The Sweet Life of an Opera Lady

Shawnet Sweets

Shawnet Sweets

I’m on my way to the other side of the Dorothy Chandler Pavilion for a meeting. A couple minutes late, I hurry down to the corner of the world that houses LA Opera’s box office team. Something catches my eye. It’s a mural, painted on the side of a wall that includes scenes from various operas. I think, “Well, that’s gorgeous,” and go on my merry way.

That’s when I run into the lady of the hour, LA Opera’s Second Assistant Treasurer, Shawnet Sweets. This is the first time we’re meeting and she greets me with a smile and a hug.  I soon realize that this is part of Shawnet’s personality. She’s one of the most jovial people I’ve met at the company and nothing makes the native Angeleno happier than chatting about opera.

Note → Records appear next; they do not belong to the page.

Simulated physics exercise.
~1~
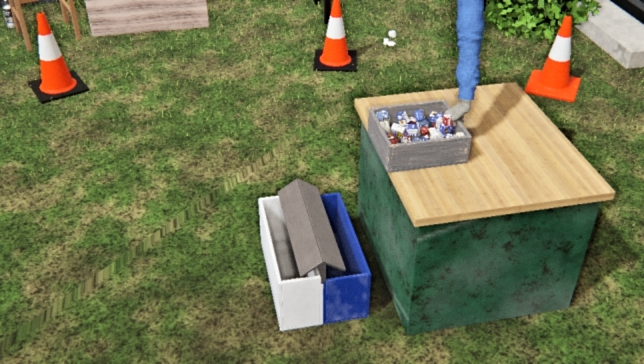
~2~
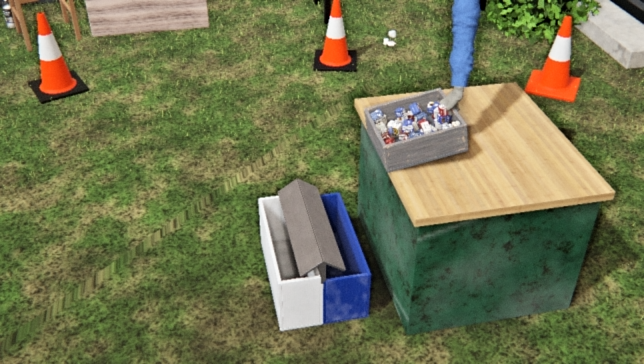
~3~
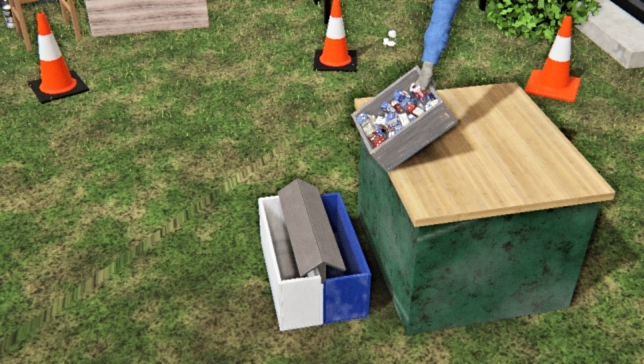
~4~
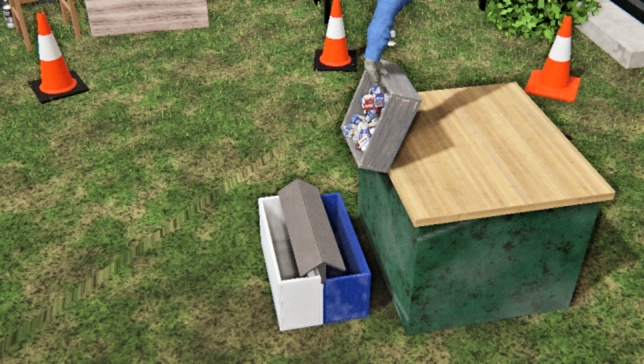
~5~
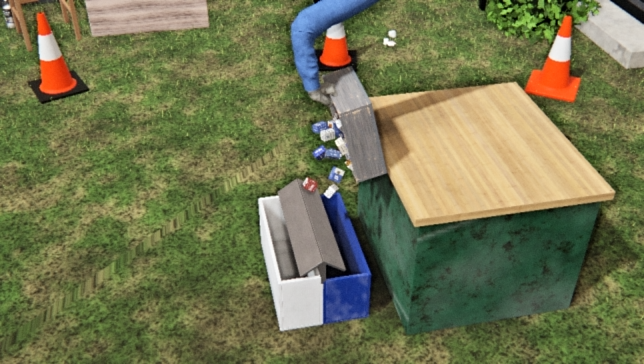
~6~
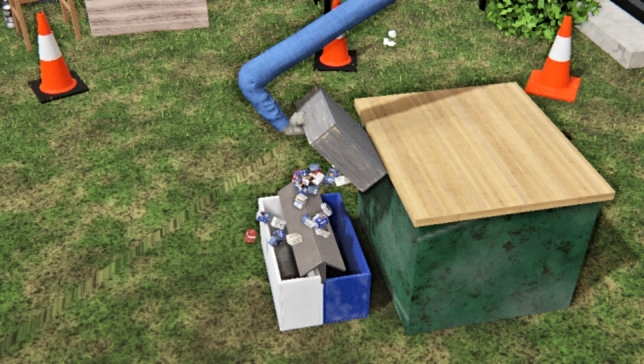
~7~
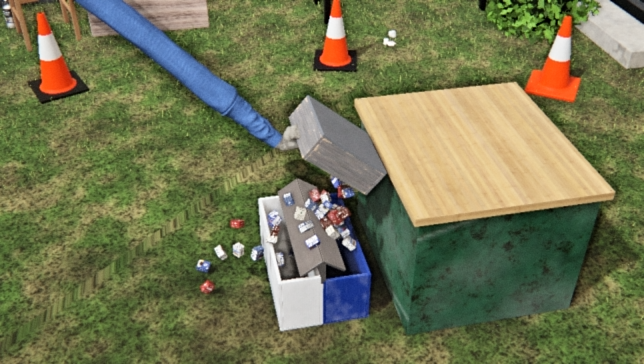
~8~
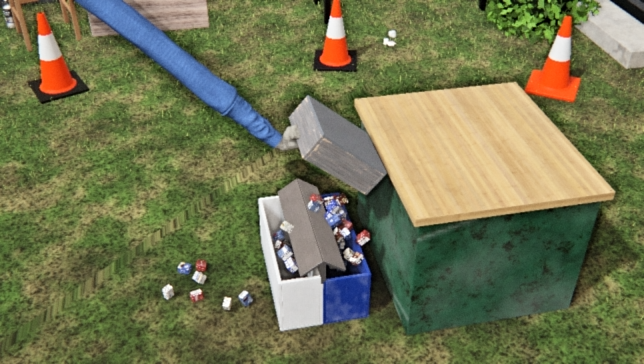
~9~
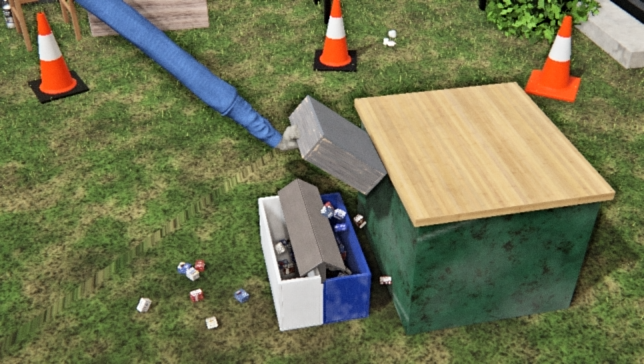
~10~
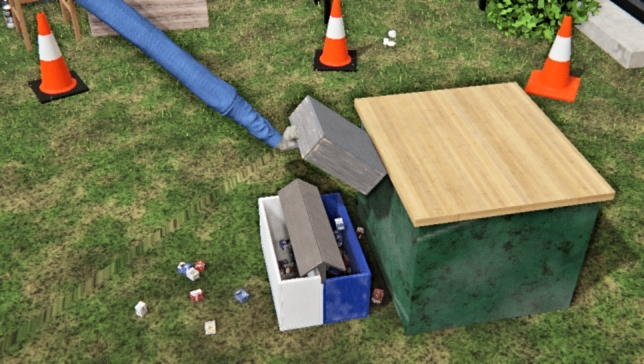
A blue arm tipped a grey tote over the left edge of a wooden-topped green bench, and small cartons tumbled onto the ridge between a white bin and a blue bin, most landing inside while several ended up scattered on the grass.
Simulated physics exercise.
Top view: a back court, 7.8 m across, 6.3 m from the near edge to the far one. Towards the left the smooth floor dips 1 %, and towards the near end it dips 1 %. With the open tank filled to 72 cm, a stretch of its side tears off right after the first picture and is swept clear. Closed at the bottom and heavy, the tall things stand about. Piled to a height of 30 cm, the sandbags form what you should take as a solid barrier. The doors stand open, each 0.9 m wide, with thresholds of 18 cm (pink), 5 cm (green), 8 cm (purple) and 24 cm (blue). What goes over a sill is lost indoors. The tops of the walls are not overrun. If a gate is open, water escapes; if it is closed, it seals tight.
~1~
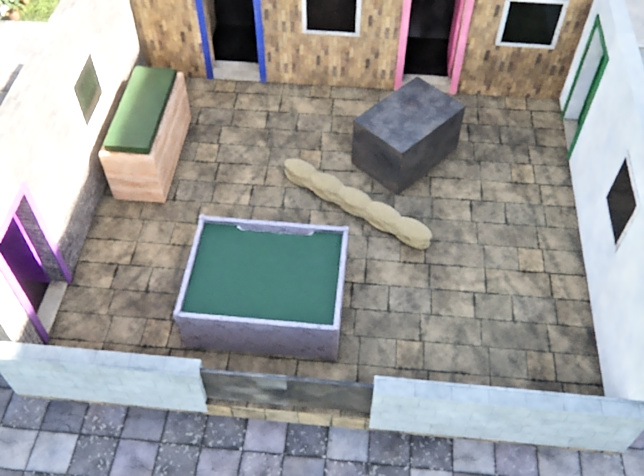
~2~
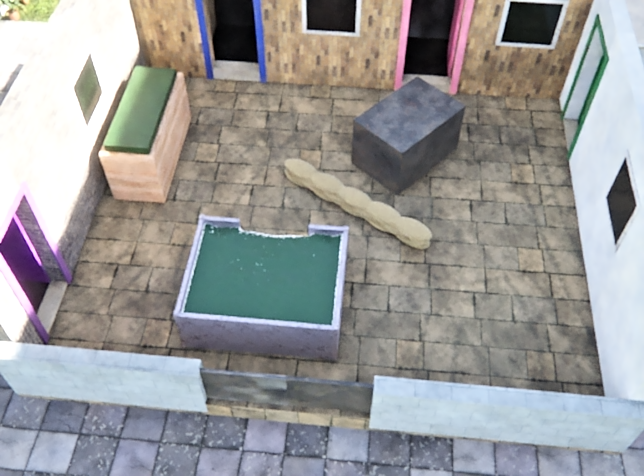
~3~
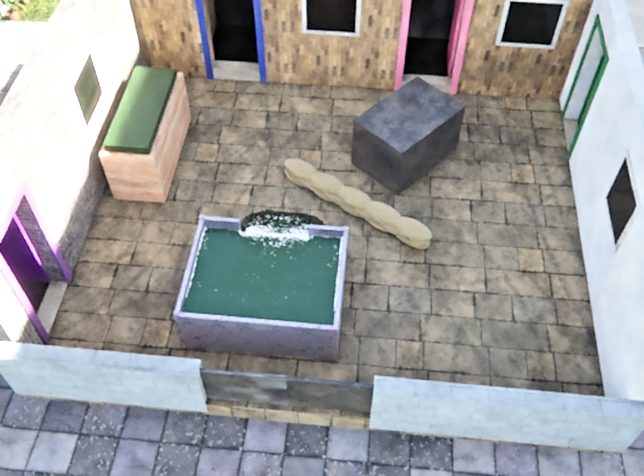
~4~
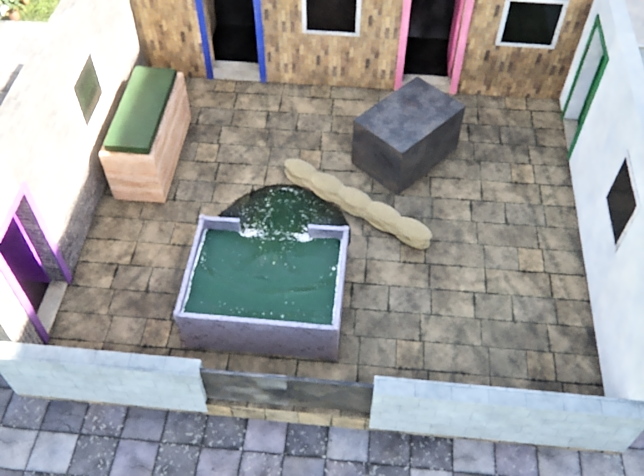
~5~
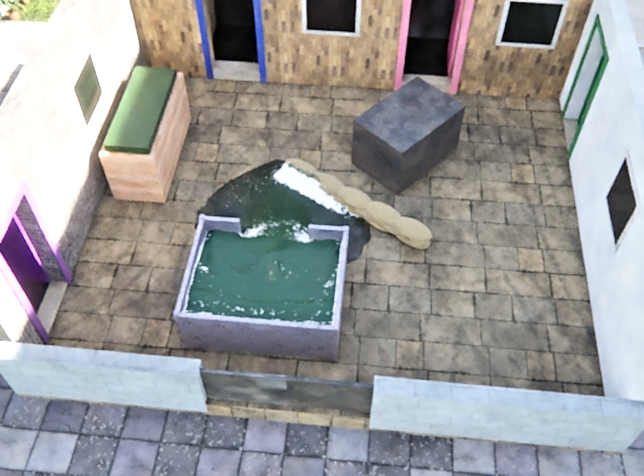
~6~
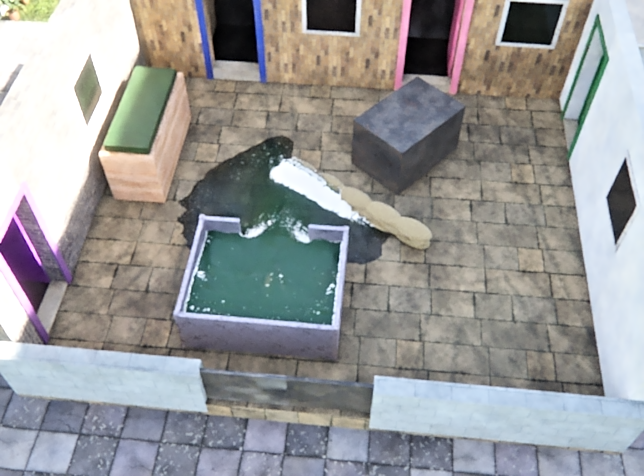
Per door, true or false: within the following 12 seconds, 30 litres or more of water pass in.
Pink door: False. Green door: False. Purple door: False. Blue door: False.
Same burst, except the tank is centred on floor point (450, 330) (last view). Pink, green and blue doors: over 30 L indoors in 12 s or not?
Compared with that limit, pink falls short, green overshoots and blue falls short.
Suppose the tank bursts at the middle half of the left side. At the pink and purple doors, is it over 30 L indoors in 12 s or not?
Against the limit, the pink door stays within it and the purple door exceeds it.
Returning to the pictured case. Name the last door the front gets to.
The answer is the green door.
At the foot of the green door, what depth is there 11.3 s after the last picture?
Depth: ~ 3.0 cm.
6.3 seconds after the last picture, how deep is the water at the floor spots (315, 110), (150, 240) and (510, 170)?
Roughly 6, 2, 1 cm.
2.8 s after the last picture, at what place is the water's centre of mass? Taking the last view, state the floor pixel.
Its balance point sits around (261, 214).
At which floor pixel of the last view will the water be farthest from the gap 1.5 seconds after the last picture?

As we walk through the plaza together, I discover that Shawnet has worked for the company on and off for twenty years. However, her love of opera did not begin when she walked through the doors of the Dorothy Chandler Pavilion. It began when her grandmother, Constance, took her to see The Marriage of Figaro in 1967. According to Shawnet, she was too young to comprehend the story, but she was taken aback by the music’s raw emotion. From that moment on, she was hooked.

Shawnet gained a great appreciation of classical music and opera from Constance.  She jokes that while growing up, you could hear her Mozart record and her mother’s Aretha Franklin record playing simultaneously in various parts of the house. This musically eclectic upbringing not only prepared Shawnet for a position at LA Opera, but also opened up her world to the fact that art and music can bring people together. She has known her purpose in life ever since.  She says, “Some people save lives. I get people to go to the opera.”

To that end, Shawnet has taken to “opera hopping,” where she will go out of state to see one operatic performance, and then be at LA Opera the next day. She also created an opera club for those new to the art form, and suggests that newbies start off with classic operas, such as Barber of Seville, Madame Butterfly, or The Magic Flute.

At this point in our conversation, I ask, “What’s your favorite opera?” Without hesitation, she responds, “Julius Caesar.” A fan of Baroque opera, Shawnet saw LA Opera’s 2001 production of Handel’s Giulio Cesare with David Daniels and Elizabeth Futral. That particular performance still affects her years later. Shawnet calls Giulio Cesare her favorite LA Opera production (and she has seen a plethora of them). Shawnet remembers Constance saying, “One day, you’re going to hear a singer that’s going to change your life.” For Shawnet, Elizabeth Futral is that singer, making Giulio Cesare an even more important performance in the span of her opera filled life.

While walking Shawnet back to her office, we pass the opera mural that had stopped me in my tracks earlier. She starts to describe her inspirations for the piece and I realize that I should’ve known it was hers. Who else would draw such a lovely, opera inspired mural?

I am more in love with opera after chatting with Shawnet. I find myself perusing the internet in search of opera tickets with the curious hope of finding some of Shawnet’s light and artistic passion. That’s her gift.